Well the long weekend whooshed by in the usual blur of feasting, working and a bit of booze. It was great to see my sisters and nieces and Grandad Luxton stayed over and cleaned us out of crosswords.
The olives are horribly light-on, and if we get even two tonne we'll be considering it a win (after revising our expectations down to about 6 tonne around October last year). So much rain was promised and so very very little actually precipitated. We're basically lucky our trees are alive, let alone managing to push out an average of about 10 to 15 kilos each.
Returning to work is always a bit of a strain on mondays, but after 4 days it can be so much harder, and it was. Although the farm is struggling, and the work is draining, it's such a continual pleasure to feel the ground under my feet and feel air all around me. The sky has been dazzling, and Riley drops at the end of his days into a contented stupor.
There were two other great highlights last week - just prior to the long weekend - Upstairs Tom came through town on the home-leg of a 5 week journey. He'd been across to Adelaide, up through the red heart, across to the reef and down. We had noodles out on the Bremer and the bats came up the river and it was great to hear him tell his stories of the trip and to see a familiar face. Upstairs Tom has a great laugh and a sly sense of humour. After dinner we had a beer and attempted a stroll. My first visitor! Glorious.
Then, a shock - I went to a book launch at the Art Gallery and - it was great!! A local (prolific) artist has self-published a book - on the creative process. Well. I was hobnobbing it with the TC Arts Crowd and didn't all 10 of us have a top night. The highlight of the night for me was hearing the guest speaker - Dr Gilbert Burgh (lecturer in philosophy) give a fairly radical point of view on the role of art in life. I did buy a copy of the book, as it looks great and will probably get a bit of air-time here once I've read it!
Wednesday is, of course, hump-day and needs no other reason to be mentioned, except that two very odd things have already happened. Yesterday I zoomed past a middle-aged man hitchhiking on the highway heading west. He looked a lot like Nicholas Higgens (from North & South) and that got me to thinking how he's probably doing it tough and here I am in the Road Monster, shuttleing backwards and forwards. So this morning at 7.15 am, I picked up a white-haired fellow who introduced himself as Barry Johns. I just accidentally typed "Batty" Johns and considered letting it stand. He was as full of shit as a nappy left at a picnic site. Sis2 saw me drop him off at the Amberley Roadhouse and SMSed me with dire warnings and imprecations against doing this kind of thing again. Now I thought that it was *being* the hitch-hiker that was dangerous. After all - how did he know that I wasn't some nutter with an intimate knowledge of the local scrub and a penchant for forensic science? He didn't. So my day started with a slightly random, barely thought through exploration of annonymous generosity and it's relationship to personal danger.

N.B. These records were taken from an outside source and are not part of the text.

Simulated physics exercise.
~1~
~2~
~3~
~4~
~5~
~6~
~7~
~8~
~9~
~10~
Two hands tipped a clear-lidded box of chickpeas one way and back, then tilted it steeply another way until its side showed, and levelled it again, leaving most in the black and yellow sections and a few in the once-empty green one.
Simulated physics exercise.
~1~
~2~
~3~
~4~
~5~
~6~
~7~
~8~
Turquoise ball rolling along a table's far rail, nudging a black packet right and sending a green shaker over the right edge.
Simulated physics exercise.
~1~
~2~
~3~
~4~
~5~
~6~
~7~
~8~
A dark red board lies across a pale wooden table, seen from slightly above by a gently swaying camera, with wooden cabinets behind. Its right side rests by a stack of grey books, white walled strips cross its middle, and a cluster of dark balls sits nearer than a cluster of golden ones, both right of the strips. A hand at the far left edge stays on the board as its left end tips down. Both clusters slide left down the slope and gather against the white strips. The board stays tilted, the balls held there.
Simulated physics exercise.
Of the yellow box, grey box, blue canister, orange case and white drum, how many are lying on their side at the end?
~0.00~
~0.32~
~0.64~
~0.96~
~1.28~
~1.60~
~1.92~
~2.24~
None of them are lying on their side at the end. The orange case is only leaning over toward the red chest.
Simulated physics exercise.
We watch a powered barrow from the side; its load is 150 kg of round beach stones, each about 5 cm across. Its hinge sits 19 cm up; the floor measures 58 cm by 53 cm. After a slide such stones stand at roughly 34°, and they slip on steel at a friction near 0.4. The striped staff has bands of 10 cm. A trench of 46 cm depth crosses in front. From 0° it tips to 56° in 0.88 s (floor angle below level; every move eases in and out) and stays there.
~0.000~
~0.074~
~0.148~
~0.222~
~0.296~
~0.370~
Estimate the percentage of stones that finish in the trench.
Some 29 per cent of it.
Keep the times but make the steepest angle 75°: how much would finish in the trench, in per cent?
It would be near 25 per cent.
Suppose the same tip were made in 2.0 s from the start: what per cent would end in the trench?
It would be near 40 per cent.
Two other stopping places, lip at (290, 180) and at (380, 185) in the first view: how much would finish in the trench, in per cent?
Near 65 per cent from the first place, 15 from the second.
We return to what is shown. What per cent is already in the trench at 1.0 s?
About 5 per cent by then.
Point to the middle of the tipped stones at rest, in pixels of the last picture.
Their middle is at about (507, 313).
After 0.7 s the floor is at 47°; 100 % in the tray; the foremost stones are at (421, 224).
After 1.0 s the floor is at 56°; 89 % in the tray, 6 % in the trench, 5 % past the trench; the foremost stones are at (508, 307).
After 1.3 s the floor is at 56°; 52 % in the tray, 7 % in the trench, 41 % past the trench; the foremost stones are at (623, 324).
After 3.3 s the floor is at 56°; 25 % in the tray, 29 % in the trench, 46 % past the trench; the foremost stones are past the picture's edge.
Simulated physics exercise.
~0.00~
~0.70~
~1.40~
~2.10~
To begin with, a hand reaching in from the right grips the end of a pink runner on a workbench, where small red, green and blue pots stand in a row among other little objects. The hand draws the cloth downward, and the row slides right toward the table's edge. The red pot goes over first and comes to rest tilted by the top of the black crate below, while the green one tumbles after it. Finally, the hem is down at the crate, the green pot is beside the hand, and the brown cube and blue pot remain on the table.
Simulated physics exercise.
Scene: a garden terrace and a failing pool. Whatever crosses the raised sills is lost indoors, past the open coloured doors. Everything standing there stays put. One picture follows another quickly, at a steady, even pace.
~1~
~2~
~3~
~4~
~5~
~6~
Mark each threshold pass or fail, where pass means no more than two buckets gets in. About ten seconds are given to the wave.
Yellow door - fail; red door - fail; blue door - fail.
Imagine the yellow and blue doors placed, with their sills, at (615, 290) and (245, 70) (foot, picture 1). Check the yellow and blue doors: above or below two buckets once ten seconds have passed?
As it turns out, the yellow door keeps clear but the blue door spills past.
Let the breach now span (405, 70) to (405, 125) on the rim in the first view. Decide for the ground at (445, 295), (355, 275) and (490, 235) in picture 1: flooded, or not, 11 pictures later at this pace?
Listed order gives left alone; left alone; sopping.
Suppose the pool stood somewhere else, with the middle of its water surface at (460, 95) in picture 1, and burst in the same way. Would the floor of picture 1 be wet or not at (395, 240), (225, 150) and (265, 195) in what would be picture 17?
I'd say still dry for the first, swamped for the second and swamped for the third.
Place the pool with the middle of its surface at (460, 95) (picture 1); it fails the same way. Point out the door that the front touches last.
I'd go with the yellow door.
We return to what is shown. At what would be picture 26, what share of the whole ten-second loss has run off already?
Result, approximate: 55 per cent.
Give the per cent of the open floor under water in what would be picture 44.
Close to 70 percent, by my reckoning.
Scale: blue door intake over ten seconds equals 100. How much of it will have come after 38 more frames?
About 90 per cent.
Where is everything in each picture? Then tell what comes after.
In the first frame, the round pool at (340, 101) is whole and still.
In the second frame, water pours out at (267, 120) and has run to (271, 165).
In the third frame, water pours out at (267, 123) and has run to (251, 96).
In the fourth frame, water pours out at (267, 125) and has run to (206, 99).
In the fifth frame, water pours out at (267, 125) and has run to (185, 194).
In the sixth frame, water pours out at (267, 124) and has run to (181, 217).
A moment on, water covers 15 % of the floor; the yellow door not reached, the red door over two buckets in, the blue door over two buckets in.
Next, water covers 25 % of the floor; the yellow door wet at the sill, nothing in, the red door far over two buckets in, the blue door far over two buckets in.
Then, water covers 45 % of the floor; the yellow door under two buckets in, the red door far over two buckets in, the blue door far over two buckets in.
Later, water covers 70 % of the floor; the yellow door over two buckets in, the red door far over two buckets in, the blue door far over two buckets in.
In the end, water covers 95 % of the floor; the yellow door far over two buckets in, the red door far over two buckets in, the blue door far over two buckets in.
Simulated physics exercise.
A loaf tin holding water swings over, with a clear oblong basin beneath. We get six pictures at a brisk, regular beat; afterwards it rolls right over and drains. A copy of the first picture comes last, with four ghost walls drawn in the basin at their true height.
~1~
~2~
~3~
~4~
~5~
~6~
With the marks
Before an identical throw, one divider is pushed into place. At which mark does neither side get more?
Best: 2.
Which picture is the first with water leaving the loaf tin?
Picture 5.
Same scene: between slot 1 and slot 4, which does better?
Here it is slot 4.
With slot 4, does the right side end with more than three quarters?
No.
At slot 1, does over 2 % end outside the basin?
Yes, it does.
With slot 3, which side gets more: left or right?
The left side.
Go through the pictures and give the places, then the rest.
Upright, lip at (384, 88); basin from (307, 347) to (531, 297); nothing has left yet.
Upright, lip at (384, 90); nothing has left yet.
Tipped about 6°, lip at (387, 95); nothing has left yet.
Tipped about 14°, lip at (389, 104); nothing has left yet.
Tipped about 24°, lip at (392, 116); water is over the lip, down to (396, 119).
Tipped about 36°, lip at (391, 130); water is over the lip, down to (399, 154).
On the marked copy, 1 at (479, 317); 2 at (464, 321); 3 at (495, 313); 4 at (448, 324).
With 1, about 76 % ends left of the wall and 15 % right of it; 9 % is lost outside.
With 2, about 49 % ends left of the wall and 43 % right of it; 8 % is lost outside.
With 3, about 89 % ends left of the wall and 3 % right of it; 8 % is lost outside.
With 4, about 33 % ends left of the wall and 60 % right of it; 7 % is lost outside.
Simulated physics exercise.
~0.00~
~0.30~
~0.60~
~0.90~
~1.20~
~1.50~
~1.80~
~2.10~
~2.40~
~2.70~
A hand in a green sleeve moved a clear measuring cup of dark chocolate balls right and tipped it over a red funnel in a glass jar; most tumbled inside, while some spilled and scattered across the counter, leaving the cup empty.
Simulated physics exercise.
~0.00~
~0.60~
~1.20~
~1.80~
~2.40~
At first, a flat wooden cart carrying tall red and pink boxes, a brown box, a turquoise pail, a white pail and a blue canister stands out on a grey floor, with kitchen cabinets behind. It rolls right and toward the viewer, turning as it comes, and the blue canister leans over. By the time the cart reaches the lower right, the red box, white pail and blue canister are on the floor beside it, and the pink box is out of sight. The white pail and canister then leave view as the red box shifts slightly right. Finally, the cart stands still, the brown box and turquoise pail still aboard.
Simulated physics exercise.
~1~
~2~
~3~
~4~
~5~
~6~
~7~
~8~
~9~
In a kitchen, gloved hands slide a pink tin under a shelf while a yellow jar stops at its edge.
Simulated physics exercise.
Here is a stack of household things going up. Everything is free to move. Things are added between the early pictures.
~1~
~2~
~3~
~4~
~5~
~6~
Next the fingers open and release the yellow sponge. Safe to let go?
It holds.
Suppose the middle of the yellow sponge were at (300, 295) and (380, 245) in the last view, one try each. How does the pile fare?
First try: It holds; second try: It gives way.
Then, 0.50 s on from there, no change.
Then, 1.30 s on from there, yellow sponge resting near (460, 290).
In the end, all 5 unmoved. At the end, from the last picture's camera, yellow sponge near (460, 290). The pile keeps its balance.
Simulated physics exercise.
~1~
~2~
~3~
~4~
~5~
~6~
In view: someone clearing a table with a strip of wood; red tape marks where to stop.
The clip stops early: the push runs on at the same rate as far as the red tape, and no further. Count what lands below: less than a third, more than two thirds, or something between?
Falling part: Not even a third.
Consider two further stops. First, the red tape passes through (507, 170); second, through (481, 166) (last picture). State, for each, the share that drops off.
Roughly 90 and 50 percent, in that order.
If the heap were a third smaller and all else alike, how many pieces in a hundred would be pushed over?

The personal danger theme was obliquely developed when on an errand out and about, a giant, fat, heavy plane dragged itself over the sky above me. Feeling small and vulnerable, I looked up at its belly and realised "those are *bomb*doors* above me." Right above me. Other people started taking photos - I was looking around for somewhere to run to. The immediate urge passed, and the bomber took a few slow orbits to find the right runway or whatever it was looking for. Apparently this is considered a bit of an attraction around here. Frankly, I found it disturbing. A lot more disturbing that Batty Johns who was *right*there* next to me for half an hour. But no-one wants to stop and take a photo of old Batty, or the unknown Nicholas Higgens of yesterday.
If things come in threes, this arvo ought to be a corker.